Tener presente la Historia es un requisito imprescindible para acercar posiciones encontradas, para curar heridas y trenzar lazos rotos. Entendida así, la Historia constituye un terreno neutral al que volver la mirada para revolver los recuerdos y entresacar historias comunes, comúnmente aceptadas. A ello se dedican, por ejemplo, con arduas dificultades, historiadores turcos y armenios que intentan poner fin al conflicto histórico que enfrenta a estos dos países vecinos. Construir el futuro sin mirar al ángel de la historia ha permitido que, a lo largo del siglo XX, proyectos utópicos y futuristas se convirtieran en infiernos totalitarios. Pero basar el ordenamiento jurídico en la Historia y afirmar que los derechos históricos constituyen la verdadera constitución de los vascos es otra historia.

El mundo del Derecho Constitucional no ha zanjado aún la contradicción que encierra la concepción de lo que entendemos como Derecho positivo.
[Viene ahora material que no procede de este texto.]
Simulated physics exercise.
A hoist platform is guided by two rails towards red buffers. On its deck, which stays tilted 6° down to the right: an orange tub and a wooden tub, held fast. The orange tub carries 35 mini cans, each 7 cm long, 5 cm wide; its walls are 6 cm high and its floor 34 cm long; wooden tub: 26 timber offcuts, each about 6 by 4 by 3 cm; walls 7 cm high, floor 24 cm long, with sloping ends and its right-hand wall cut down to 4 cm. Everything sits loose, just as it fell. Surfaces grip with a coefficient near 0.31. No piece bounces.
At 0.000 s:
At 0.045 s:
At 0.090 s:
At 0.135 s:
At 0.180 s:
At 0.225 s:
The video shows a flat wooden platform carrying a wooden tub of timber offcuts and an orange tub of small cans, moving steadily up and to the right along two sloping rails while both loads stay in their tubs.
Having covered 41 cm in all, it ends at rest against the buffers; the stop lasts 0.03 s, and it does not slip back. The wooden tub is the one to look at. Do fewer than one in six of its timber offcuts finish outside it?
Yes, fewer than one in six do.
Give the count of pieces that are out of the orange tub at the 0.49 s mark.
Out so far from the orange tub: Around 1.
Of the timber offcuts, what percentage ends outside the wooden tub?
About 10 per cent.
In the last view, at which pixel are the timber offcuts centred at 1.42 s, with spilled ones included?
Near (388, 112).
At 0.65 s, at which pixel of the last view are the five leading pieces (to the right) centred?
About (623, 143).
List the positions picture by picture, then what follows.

Las constituciones, desde un punto de vista dinámico, suelen aparecer precisamente como resultado final de los avatares de la historia. Es decir, el Derecho tiende a surgir como fruto de las transformaciones que traen los momentos de convulsión social y política. Pero una vez codificado, solidificado en el texto de una constitución, el ordenamiento jurídico aspira entonces a su permanencia. Ésta es la grandeza del Derecho, entendido como suele entenderse en la Europa en que vivimos: el espejismo colectivo de estabilidad, seguridad y previsibilidad que generan leyes como la Constitución española de 1978 y el Estatuto de Gernika.

Esta vocación de permanencia no implica su intangibilidad ni inmutabilidad, como han alegado en Euskadi algunas fuerzas abusando del término "constitucionalista". Pero en la Euskadi de 2006, los altísimos niveles de autonomía de que gozamos y el régimen de libertades que protege a los ciudadanos vascos emanan de la Constitución y del Estatuto, y no de lo que Ibarretxe denomina derechos históricos. Como dijo el presidente del PNV, Josu Jon Imaz, en el mismo día, Euskadi es hoy "más nación que nunca". Y lo es gracias al Estatuto y a la Constitución.

Esperemos que no llegue el día en que salgamos del laberinto de ETA para meternos en el limbo de la Historia, porque conduciría inevitablemente a la deconstrucción nacional vasca. No es ésta la hora que ha llegado. El momento que se acerca es otro. Es el de sentarse en una mesa, o debajo del Árbol de Gernika si hace falta, o incluso mejor, en el Parlamento vasco, para discutir la posibilidad de alcanzar un nuevo pacto entre vascos.

Remitirse a la Historia es equívoco porque alude a una de las múltiples interpretaciones posibles del supuesto conflicto de los vascos con Francia y España, y no al problema al que por fin podremos enfrentarnos sin la interferencia de ETA: el que nos enfrenta a los vascos con nosotros mismos.